Carlyle obtained approval from the Phoenix City Council for a planned unit development (PUD) designation, which allows the applicant “to propose the uses, development standards and design guidelines for a site, and by doing so, enter into a collaborative review process,” according to the City of Phoenix’s website.

In a press release announcing Metrocenter’s redevelopment, Abdi Mahamedi, president and CEO of Carlyle Development Group, says, “We worked very hard to obtain approval for a flexible PUD that allows a high density residential and mix-use development in the Metro Phoenix market.”

Still, the idea that Metrocenter could be transformed into a residential village met resistance from skeptics. Christine Mackay, community and economic development director for the City of Phoenix, told attendees of Valley Partnership’s panel discussion on Jan. 28, 2022, that she pitched the idea of a Metrocenter redevelopment to 25 different developers before a deal was inked.

“There were about a dozen developers that were adamant that Metrocenter could never be redeveloped into an urban village, that it had to be industrial or it was going to fall even further into disrepair,” Mackay recalls.

Betts adds that when word got out that CWC acquired Metrocenter, the company received several inquiries from folks who wanted to put industrial product on the property. “They said, ‘Absolutely not, that’s not the vision for that site.’ Surprisingly, a number of people came back saying, ‘Well, we can fit industrial into your residential urban village,’ which we again said, ‘Industrial is not going to be a compatible use to the European village feel that we want.’”
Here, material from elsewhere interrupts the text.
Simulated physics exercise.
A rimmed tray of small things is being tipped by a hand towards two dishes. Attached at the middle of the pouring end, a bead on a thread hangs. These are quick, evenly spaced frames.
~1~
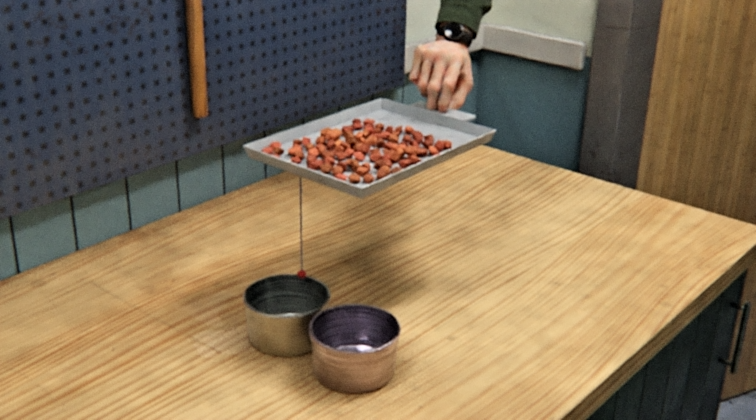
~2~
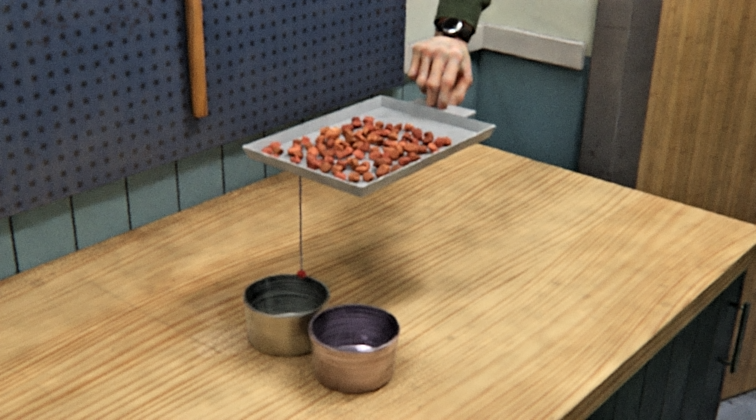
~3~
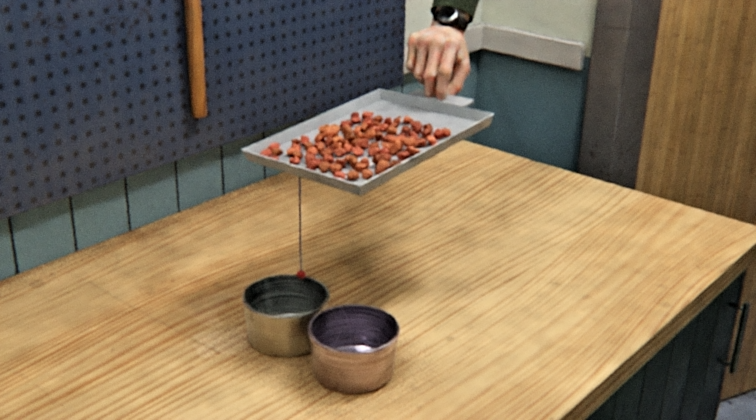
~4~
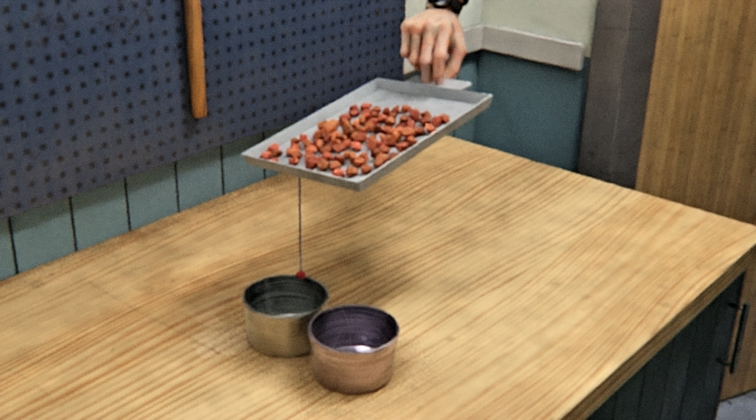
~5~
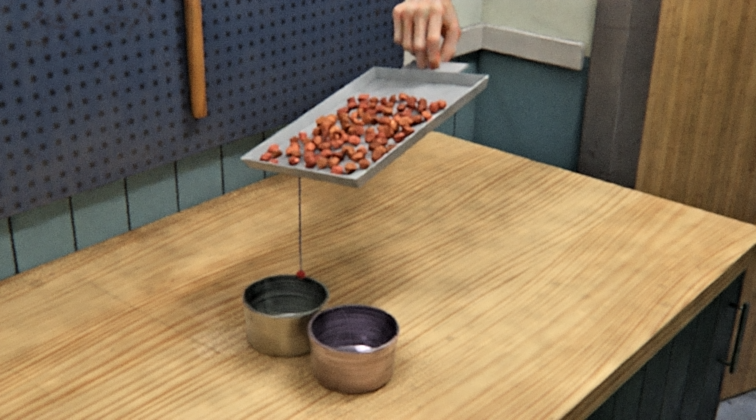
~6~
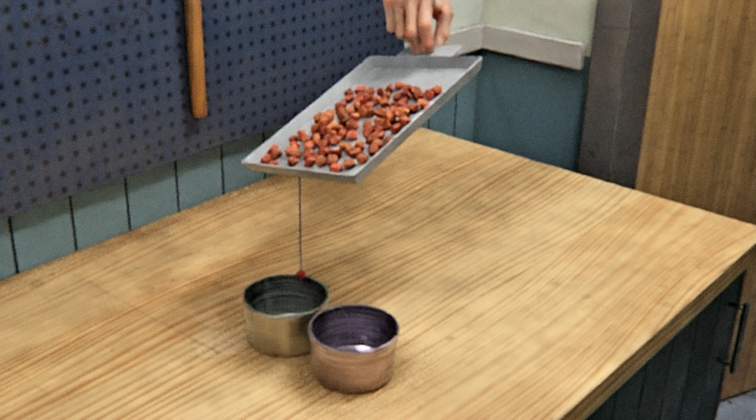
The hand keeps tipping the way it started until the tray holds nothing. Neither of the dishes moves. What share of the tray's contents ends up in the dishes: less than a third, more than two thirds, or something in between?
Smaller than a third.
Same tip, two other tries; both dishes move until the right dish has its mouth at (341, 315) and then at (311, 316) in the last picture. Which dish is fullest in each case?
First the dish on the left, then left.
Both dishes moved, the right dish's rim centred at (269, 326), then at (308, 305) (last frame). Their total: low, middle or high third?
Two tries, in turn: Under a third and over two thirds.
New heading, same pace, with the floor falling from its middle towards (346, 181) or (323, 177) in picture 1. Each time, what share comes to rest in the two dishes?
I'd put it at some 80 % and then some 70 %.
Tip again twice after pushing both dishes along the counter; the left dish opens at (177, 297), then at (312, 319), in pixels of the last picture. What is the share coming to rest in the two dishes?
The first try yields 0% and the second yields 0%.
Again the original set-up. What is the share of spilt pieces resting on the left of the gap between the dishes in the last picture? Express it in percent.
My estimate is some 100 per cent.
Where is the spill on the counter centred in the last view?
At about (236, 305).
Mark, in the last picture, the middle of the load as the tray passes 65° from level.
Close to (285, 140).
Soon after the last picture, tray tipped steeply; nearly all on the tray; a stray few in the air.
A little later, tray tipped past a quarter turn; a small part on the tray; a small part in the left dish; about two thirds outside both; about a quarter in the air.
Later still, tray tipped past a quarter turn; a small part in the left dish; most outside both.
At rest, tray tipped past a quarter turn; none in the right dish; a small part in the left dish; most outside both.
To realize the aspiration of creating a walkable urban environment, Betts notes that having the full 68 acres of the mall property was crucial. “All the Humpty Dumpty pieces are put back together again, and I have to give credit to Concord Wilshire for not only acquiring the core asset, but also the other anchors.”
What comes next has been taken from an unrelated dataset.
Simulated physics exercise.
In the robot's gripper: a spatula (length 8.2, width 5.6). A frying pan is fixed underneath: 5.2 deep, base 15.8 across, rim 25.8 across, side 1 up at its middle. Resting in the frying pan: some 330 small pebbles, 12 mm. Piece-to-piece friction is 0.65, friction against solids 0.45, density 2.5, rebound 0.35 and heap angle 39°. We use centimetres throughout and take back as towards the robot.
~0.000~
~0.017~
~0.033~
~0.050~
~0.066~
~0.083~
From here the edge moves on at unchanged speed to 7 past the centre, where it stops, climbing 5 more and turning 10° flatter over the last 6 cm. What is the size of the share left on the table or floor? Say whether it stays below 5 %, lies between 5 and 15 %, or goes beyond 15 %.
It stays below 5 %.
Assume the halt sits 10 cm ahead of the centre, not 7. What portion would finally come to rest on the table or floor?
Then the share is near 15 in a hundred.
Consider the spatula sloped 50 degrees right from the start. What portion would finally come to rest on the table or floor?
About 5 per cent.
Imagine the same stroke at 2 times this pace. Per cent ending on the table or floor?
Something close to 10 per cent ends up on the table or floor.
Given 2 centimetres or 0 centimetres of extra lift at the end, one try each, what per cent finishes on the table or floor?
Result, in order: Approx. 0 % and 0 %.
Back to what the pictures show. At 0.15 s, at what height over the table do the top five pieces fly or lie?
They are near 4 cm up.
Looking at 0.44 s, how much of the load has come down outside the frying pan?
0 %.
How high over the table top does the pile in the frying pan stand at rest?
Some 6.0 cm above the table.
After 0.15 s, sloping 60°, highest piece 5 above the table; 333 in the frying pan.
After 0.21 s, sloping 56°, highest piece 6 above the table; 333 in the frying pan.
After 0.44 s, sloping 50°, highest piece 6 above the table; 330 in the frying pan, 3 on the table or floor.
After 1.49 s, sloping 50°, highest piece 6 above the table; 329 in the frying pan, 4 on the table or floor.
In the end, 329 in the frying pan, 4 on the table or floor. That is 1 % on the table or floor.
With all that land to work with, the plan is to build 2,600 dwelling units surrounding a town center with 100,000 square feet of service-oriented retail. Future residents will enjoy pet-friendly parks, an amphitheater, pedestrian and bicycle pathways along with other entertainment options. Existing amenities include the 150,000-square-foot Super Walmart, Harkins Theatre, Castles N’ Coasters amusement park, a public library, restaurants and the nearby Rose Mofford Park.

Even with the wealth of nearby activities, Chris Anderson, senior managing director for Hines, explains that the community will be reasonably priced.
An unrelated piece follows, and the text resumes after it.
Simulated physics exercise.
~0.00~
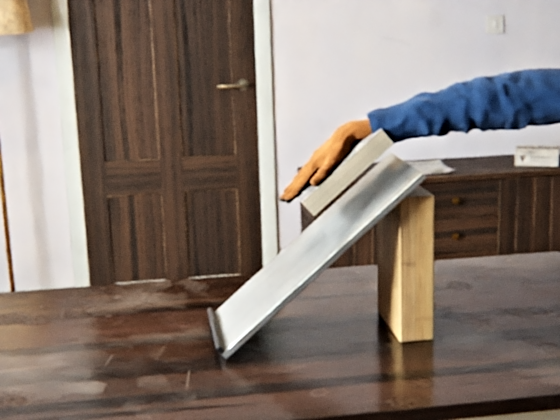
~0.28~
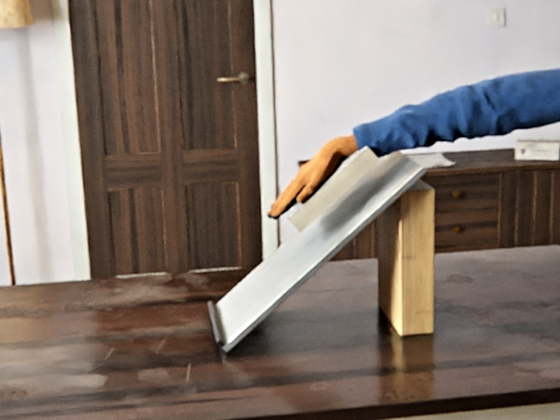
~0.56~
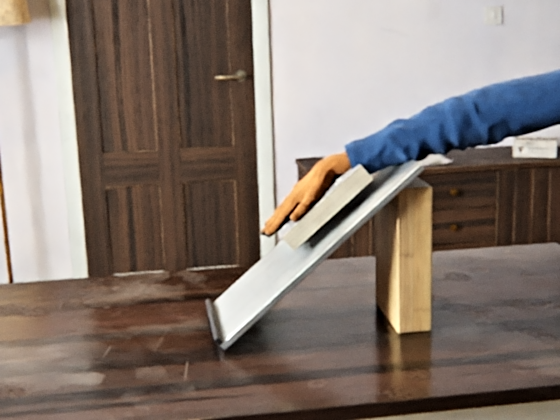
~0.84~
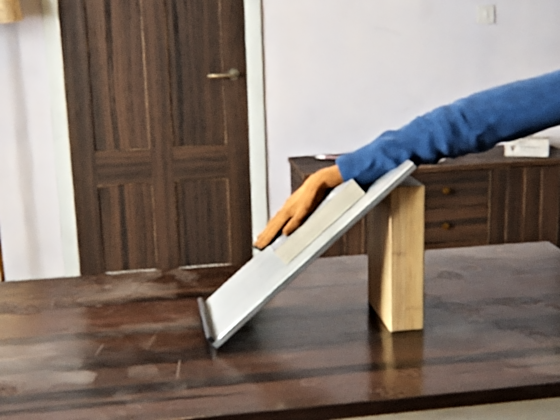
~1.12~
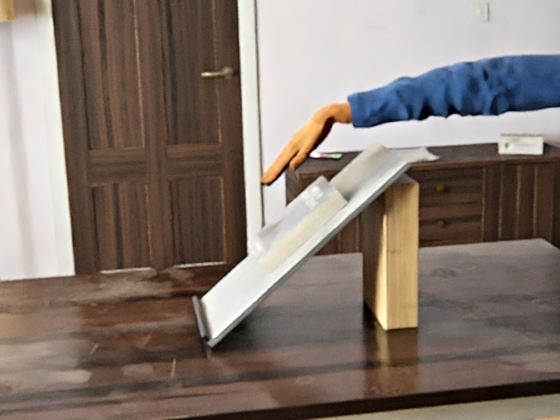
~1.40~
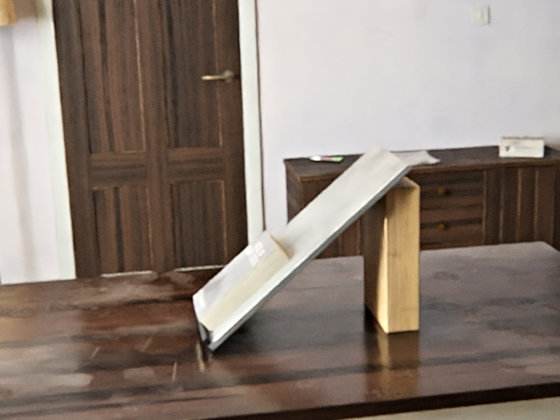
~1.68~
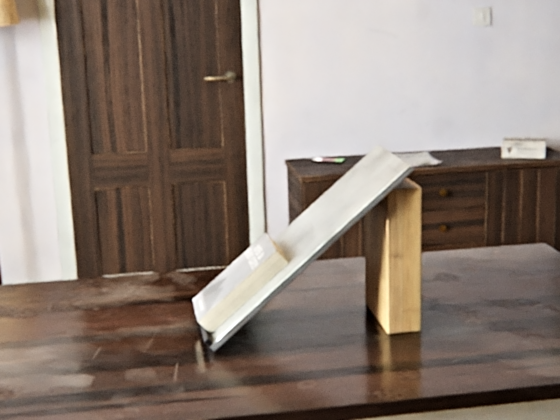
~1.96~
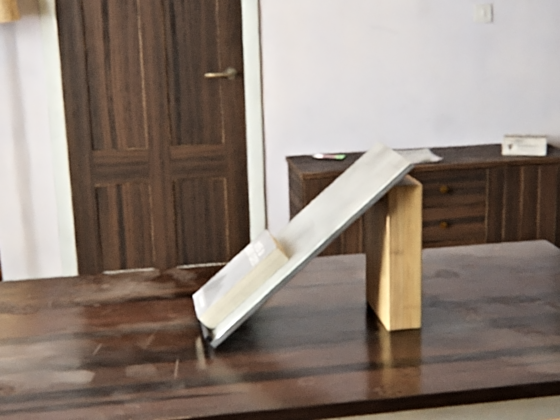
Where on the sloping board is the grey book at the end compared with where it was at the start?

“We like to call it attainable housing, so the nurse, first responder or service employee can live here just like the business owner or executive,” he says. “We will have several price points and amenities that a variety of people can enjoy.”

Light Rail

In the past few months, motorists traveling I-17 have seen something novel — a metal track crossing the freeway from east to west erected over the lanes of traffic south of Peoria Avenue. This isn’t for pedestrians or a typical vehicle overpass. It is the groundwork for where the light rail will travel over the interstate and terminate in front of Metrocenter as part of the $401 million Northwest Light Rail Extension Phase II project from the City of Phoenix.

This was not always the plan, however. The light rail station was originally designed to run parallel with the I-17 east of Metro Parkway, but forward-thinking changed that.

“It was the vision of former Councilwoman Thelda Williams,” Mackay recalls. “She was the one who went to the city manager and said, ‘I want that to end at my mall.’ She envisioned what was going to happen for the next iteration of that mall.”

For CWC, the light rail was crucial to what Betts describes as a transit-oriented development. “It’s an opportunity to construct 2,600 units around a transit station that has access to the airport, ASU, and jobs in downtown and midtown,” he says. “People can use the light rail as their primary source of transportation and have a car for other uses. They could theoretically not have a car at all.”

Even though the community has an emphasis on walkability, there will be approximately 4,100 parking spaces programmed in up to seven garage decks for use by residents, visitors and light rail park-and-ride users.

While nothing has been confirmed, Betts says that there are ongoing discussions as to how to remember the legacy of Metrocenter, whether that be a small museum or by incorporating some of the mall’s architectural elements in the redevelopment. As far as a homage to “Bill and Ted’s Excellent Adventure,” Betts concludes, “I hope that would be part of the historical connection.”